Question

Identify whether the series summation of 8 open parentheses 5 over 6 close parentheses to the i minus 1 power from 1 to infinity is a convergent or divergent geometric series and find the sum, if possible. (2 points)

Answer 1

Answer:

Yes, the series is convergent.

The sum is: 48

Step-by-step explanation:

The series is given by:

$\sum_{i=1}^{\infty} 8(\dfrac{5}{6})^{i-1}$

Now, each term of the series is a constant multiple of the preceding element of the series.

The constant multiple is: 5/6<1

( Since,

$a_1=8(\dfrac{5}{6})^{1-1}\\\\i.e.\\\\a_1=8(\dfrac{5}{6})^0\\\\i.e.\\\\a_1=8$

$a_2=8(\dfrac{5}{6})^{2-1}\\\\i.e.\\\\a_2=8(\dfrac{5}{6})\\\\i.e.\\\\a_2=\dfrac{5}{6}a_1$

Similarly, for nth term we have:

$a_n=\dfrac{5}{6}a_{n-1}$

)

Hence, the series is a geometric series.

Also, this series is convergent.

( since the constant multiple i.e. the common ratio is less than 1)

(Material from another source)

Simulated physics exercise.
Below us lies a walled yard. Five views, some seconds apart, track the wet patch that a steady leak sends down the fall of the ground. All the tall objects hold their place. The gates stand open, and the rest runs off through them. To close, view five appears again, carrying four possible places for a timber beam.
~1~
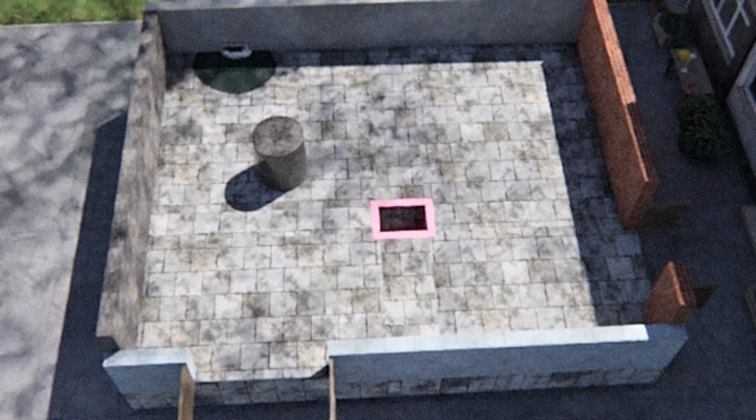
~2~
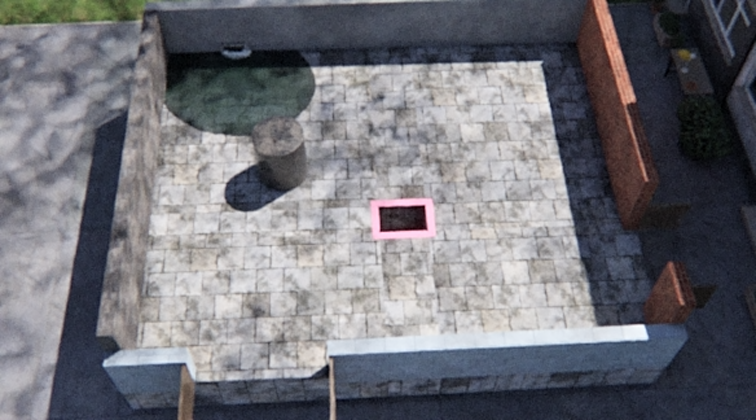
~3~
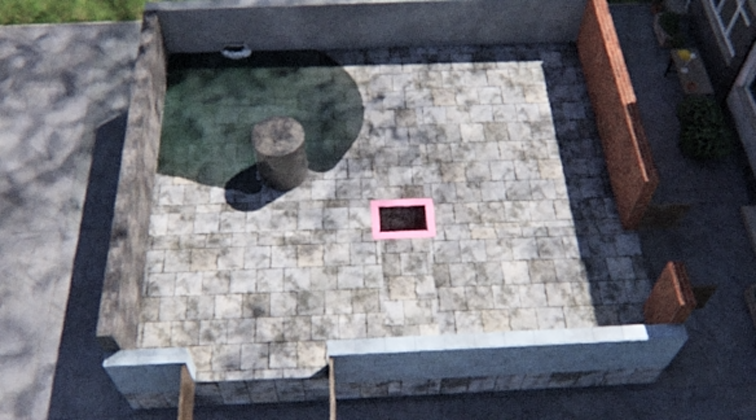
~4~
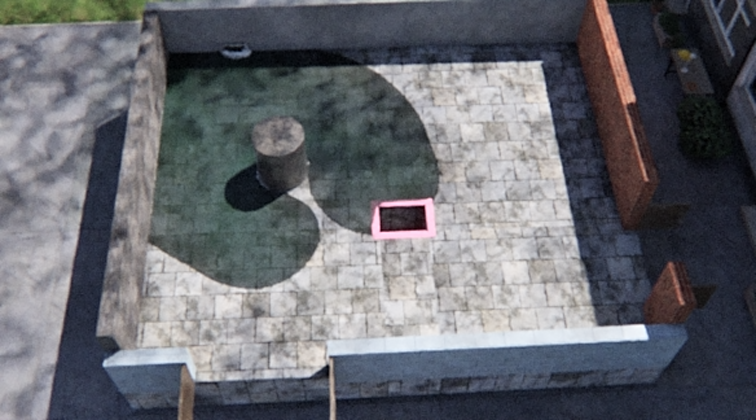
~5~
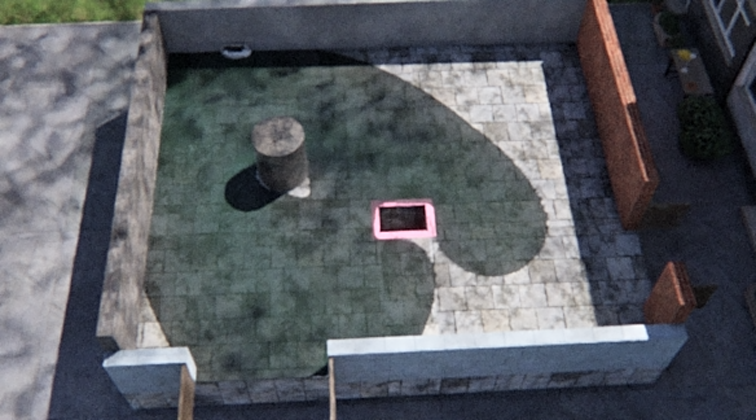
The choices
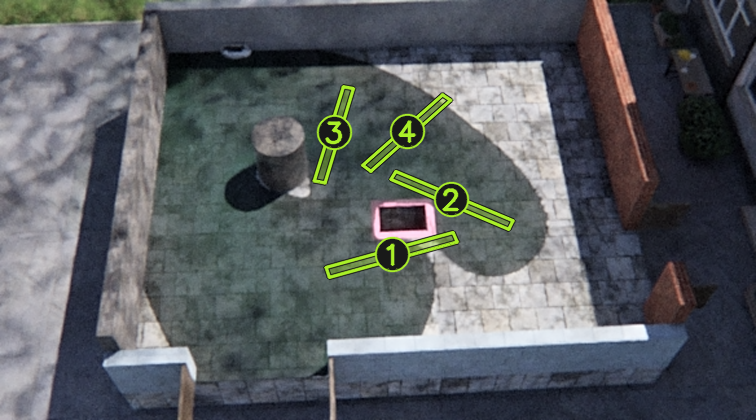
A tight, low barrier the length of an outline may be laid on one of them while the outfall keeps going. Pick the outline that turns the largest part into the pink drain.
Take 1.
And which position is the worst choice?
3 it is.
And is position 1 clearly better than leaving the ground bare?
Yes.
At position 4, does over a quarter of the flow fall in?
No, it does not.
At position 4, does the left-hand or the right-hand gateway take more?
The right one.
On the marked copy, 1 from (327, 272) to (455, 237); 2 from (393, 175) to (510, 225); 3 from (319, 181) to (348, 87); 4 from (366, 168) to (446, 97).
With 1, about 28 % of the stream goes into the pink drain, about 72 % out by the gates.
With 2, about 18 % of the stream goes into the pink drain, about 81 % out by the gates.
With 3, next to none of the stream goes into the pink drain, about 98 % out by the gates.
With 4, about 15 % of the stream goes into the pink drain, about 84 % out by the gates.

We know that the sum of the infinite geometric series of the type:

$\sum_{n=1}^{\infty}ar^{n-1}=\dfrac{a}{1-r}$

where a is the first term of the series and r is the common ratio.

Here we have:

$a=8\ and\ r=\dfrac{5}{6}$

Hence, we have:

$\sum_{i=1}^{\infty} 8(\dfrac{5}{6})^{i-1}=\dfrac{8}{1-\dfrac{5}{6}}\\\\i.e.\\\\\sum_{i=1}^{\infty} 8(\dfrac{5}{6})^{i-1}=\dfrac{8}{\dfrac{6-5}{6}}\\\\i.e.\\\\\sum_{i=1}^{\infty} 8(\dfrac{5}{6})^{i-1}=\dfrac{8}{\dfrac{1}{6}}\\\\i.e.\\\\\sum_{i=1}^{\infty} 8(\dfrac{5}{6})^{i-1}=8\times 6\\\\i.e.\\\\\sum_{i=1}^{\infty} 8(\dfrac{5}{6})^{i-1}=48$      

Answer 2

$\displaystyle\sum_{i=1}^\infty\8\left(\dfrac56\right)^{i-1}$

This is a geometric series with a common ratio between successive terms that is less than 1 in absolute value. This means the series will converge. The value of the sum is $\dfrac8{1-\frac56}=48$.